Rich Keller
Contributor
And I thought I was just devolving.
I agree with you about it being more than just equipment reduction. In fact, I would say that's the least part of it. I would say that relearning how divers in the past planned and executed dives with minimal gear (the actual strategies) is far more valuable and important and why most modern era divers struggle with the idea. They have not been taught skin diving, neutral weighting, intuitive gas planning or situational awareness to the same degree.
Telling someone without neutral buoyancy to go without a BC is a recipe for disaster. As is telling someone who only knows to return to the surface with 500psi to do without an SPG. Someone with no skin diving experience will be far less likely to be comfortable in the water without a device for maintaining positive buoyancy. Someone who just jumps off the boat and follows a DM around may struggle putting all the pieces together if what they are doing is different from the crowd.
Of course these sorts of things can be learned, I did so as a modern trained diver, but you have to seek out those ideas as they are largely ignored or even denigrated by today's dive culture.
I agree 100%. The only things I would add is that being able to dive this way makes you far less dependent on the equipment itself. If you know how to weight yourself properly for example then the BCD becomes just a connivence not a necessity that you can not dive without. It also made you more aware of what was going on if you were depending on a J valve rather then a SPG for example you got to know the feel of the reg as your air started to run low.
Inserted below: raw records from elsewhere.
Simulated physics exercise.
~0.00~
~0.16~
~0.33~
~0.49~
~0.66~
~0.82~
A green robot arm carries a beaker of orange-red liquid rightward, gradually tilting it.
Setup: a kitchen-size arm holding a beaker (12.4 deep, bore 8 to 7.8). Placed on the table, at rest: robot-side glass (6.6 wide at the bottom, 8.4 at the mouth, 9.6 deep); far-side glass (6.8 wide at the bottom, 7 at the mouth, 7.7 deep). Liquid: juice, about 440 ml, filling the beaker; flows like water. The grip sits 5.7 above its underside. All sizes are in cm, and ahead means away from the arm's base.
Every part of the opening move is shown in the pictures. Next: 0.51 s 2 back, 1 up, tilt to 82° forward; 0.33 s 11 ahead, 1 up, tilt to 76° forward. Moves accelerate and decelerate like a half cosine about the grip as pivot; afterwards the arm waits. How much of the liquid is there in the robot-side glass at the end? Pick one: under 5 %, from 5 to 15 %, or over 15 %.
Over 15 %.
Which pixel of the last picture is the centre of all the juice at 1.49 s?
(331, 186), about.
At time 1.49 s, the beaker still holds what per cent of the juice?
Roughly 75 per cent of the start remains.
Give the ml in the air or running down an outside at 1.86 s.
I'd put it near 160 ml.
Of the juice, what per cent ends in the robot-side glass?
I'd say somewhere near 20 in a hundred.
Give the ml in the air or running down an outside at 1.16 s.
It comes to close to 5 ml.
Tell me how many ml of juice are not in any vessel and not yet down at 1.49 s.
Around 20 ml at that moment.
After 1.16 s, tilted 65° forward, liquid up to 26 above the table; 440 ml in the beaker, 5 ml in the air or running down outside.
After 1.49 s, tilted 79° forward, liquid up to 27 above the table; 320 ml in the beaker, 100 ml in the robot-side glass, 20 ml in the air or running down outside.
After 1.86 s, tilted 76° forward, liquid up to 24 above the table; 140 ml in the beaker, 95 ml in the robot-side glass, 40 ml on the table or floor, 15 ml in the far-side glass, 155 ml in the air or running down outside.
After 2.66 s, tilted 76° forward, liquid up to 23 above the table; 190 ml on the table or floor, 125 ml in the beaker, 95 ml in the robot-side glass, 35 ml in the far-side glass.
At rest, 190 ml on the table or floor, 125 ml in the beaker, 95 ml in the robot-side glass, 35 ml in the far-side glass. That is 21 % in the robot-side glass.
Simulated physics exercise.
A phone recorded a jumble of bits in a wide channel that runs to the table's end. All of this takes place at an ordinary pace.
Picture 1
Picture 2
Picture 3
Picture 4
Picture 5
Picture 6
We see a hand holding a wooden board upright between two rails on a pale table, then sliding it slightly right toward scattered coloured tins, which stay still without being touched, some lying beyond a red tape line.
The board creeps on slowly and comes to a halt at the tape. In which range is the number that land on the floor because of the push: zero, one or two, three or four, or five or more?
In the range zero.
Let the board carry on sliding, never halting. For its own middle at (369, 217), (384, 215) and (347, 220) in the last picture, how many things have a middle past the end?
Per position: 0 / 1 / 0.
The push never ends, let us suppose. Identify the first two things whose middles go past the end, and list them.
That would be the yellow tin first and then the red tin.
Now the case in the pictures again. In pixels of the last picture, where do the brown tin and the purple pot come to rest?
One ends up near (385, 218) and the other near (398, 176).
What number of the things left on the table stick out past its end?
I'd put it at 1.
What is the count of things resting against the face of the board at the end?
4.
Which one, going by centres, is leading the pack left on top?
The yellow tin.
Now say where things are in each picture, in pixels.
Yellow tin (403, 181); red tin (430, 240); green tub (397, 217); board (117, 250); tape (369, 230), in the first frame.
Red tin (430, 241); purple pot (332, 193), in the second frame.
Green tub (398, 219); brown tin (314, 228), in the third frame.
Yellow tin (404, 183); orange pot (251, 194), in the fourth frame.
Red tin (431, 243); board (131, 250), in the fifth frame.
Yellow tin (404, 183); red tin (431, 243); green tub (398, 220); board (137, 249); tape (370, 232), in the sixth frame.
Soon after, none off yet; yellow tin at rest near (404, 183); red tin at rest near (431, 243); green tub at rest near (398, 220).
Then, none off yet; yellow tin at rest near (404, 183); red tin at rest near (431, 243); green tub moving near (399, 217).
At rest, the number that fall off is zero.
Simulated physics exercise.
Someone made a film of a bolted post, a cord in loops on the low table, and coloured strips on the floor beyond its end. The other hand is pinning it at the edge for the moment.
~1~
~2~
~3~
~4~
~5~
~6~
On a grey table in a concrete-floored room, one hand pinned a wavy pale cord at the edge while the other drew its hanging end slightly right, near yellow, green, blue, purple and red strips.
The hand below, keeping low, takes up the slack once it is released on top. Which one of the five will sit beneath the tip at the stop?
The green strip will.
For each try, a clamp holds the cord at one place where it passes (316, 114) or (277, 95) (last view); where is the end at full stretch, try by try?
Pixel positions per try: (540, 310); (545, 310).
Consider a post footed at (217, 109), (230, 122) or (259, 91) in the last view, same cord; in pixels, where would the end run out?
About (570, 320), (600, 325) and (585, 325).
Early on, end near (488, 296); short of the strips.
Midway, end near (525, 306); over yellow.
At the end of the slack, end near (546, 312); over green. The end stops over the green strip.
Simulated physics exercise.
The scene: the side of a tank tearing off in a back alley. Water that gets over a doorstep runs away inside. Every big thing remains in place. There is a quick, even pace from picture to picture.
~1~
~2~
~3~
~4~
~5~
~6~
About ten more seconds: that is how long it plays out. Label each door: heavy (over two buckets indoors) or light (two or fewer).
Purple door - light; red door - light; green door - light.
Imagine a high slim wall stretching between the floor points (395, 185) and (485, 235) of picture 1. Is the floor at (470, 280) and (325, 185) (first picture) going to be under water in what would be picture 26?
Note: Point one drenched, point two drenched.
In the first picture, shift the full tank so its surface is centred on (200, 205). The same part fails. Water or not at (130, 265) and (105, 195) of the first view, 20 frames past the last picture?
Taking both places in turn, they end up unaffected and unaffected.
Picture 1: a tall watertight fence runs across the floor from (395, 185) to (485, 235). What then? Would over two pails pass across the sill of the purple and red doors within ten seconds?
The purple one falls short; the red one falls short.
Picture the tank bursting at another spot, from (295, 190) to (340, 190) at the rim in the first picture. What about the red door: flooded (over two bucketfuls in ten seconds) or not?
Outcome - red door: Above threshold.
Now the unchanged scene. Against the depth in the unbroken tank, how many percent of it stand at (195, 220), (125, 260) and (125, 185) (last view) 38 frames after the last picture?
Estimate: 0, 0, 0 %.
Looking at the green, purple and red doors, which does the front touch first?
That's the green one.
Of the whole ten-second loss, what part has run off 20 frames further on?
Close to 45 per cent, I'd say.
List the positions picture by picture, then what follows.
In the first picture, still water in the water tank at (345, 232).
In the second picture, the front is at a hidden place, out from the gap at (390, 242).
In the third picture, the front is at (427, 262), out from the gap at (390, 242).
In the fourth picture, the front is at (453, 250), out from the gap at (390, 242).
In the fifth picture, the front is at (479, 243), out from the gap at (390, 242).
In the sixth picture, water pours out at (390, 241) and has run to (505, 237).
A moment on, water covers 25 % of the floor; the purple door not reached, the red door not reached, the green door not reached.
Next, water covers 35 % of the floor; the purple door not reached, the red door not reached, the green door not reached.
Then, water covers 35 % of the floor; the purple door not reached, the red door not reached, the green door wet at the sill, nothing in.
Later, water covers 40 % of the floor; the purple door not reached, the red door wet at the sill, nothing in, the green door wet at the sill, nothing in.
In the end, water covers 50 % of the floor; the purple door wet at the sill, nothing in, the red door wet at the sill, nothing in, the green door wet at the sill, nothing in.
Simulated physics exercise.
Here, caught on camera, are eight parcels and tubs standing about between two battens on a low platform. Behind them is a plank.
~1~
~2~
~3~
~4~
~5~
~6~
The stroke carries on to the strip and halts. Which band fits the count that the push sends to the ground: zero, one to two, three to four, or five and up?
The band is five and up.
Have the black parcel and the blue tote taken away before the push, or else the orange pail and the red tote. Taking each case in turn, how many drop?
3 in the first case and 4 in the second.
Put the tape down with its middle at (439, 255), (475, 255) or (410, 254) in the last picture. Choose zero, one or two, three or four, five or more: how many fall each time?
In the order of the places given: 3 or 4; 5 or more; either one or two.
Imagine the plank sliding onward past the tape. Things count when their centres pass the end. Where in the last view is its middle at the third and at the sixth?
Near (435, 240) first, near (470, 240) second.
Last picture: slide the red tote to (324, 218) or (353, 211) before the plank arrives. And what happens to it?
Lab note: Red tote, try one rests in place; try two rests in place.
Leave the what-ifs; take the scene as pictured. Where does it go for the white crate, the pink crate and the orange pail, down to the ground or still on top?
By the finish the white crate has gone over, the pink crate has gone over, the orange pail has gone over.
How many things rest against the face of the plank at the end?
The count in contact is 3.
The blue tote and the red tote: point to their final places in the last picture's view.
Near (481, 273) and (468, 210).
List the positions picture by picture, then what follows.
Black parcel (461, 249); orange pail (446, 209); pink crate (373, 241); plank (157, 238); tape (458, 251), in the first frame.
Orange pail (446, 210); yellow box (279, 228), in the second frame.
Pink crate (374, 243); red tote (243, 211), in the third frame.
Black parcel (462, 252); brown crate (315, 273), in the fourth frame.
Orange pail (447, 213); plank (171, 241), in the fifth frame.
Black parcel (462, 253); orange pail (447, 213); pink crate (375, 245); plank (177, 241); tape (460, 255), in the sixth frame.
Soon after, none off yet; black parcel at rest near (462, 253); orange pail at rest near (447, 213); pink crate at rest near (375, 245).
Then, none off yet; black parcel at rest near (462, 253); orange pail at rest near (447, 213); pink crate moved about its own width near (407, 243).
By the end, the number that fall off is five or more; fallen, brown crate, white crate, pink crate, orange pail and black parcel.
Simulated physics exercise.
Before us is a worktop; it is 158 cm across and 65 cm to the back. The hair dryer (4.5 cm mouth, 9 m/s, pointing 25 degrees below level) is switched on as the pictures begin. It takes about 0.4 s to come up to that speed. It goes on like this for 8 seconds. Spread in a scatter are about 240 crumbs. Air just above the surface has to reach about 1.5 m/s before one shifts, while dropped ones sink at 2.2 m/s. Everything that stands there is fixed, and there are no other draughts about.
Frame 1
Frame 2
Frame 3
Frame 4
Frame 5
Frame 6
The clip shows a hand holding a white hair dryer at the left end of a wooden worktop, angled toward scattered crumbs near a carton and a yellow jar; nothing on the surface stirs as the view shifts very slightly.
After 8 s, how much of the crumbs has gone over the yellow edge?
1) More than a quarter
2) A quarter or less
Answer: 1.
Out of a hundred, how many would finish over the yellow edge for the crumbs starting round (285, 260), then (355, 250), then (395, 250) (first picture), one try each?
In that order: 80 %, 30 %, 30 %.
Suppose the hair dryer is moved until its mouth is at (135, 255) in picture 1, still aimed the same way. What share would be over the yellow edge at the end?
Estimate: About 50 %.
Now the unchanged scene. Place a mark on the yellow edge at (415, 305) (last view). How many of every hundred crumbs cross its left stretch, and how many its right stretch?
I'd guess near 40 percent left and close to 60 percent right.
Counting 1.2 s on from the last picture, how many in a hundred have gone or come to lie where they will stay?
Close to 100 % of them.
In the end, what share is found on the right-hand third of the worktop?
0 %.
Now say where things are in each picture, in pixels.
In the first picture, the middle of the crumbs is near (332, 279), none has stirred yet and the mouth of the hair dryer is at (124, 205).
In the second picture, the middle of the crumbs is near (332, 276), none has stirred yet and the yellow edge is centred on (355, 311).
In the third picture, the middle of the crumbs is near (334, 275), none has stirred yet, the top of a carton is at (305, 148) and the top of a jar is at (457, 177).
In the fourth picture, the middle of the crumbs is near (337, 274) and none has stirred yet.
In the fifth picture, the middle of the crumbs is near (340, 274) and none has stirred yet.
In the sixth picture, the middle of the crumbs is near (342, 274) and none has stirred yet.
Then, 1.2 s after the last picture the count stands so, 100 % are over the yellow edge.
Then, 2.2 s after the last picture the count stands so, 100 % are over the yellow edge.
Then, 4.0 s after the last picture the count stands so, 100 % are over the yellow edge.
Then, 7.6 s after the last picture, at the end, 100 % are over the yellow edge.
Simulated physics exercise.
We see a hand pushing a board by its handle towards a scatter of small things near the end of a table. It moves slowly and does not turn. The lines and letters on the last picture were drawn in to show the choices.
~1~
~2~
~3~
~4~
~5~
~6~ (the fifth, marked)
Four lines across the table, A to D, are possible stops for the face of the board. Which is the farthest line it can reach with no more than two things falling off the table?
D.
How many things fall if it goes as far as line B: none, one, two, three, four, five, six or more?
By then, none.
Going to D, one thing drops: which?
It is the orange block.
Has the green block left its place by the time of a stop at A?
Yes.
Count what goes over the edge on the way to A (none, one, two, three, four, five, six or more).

It didn't take much time before you didn't have to depend on the J valve either you just knew by feel when it was time to go up before needing to go to your reserve. No computers, not even water proof tables, I would just write the NDL on the arm of my wetsuit starting with 70' in permanent ink. There was less gear and it was not as sophisticated so the diver had to be better to make up for that difference.
---------- Post added April 18th, 2015 at 07:59 AM ----------
"jettisonable" weights really are for beginners. Those who have some experience should be able to use fins to lift themselves up without a problem, unless they carry like 50 pounds in lead... Hopefully one wears proper fins. I never heard experienced divers really care about ditch-able weights. I guess, maybe, they don't overweight themselves... and they can manage what they got... In the end, you can always use your sausage to give you some bouyancy.
I guess that I do not meet your standards for an experienced diver, I dive with all my weights on a belt so that it is jettison-able but I have only been doing this for 44 years. Even a few pounds makes a difference so I use a pouch belt, if the situation is not life or death I can just drop some weight but the option to drop it all if needed is always there. You on the other hand depend on more equipment that takes more time to deploy then you may have and requires air that you may not have. When the sh!t hits the fan I just drop my weights and I am on the surface breathing an unlimited supply of air. Experienced divers like yourself stay on the bottom with all your weights and either play with a lift bag or try to swim up. I read about experienced divers like you in the accident & incident section. Just out of curiosity do you know what to do if one the straps on your proper fins breaks? You people are so dependent on the equipment it should scare you but you do not know any better because the people who train you also sell you the equipment. Their solution to being safer is always going to be buy more equipment.
---------- Post added April 18th, 2015 at 08:38 AM ----------
This is a quote from my instructor in 1974: "If you are found dead on the bottom still wearing your weights it is because you were a fracking moron and that cost you your life." PS: I had to substitute the word "fracking" for what he really said because you can not use that kind of language on SB.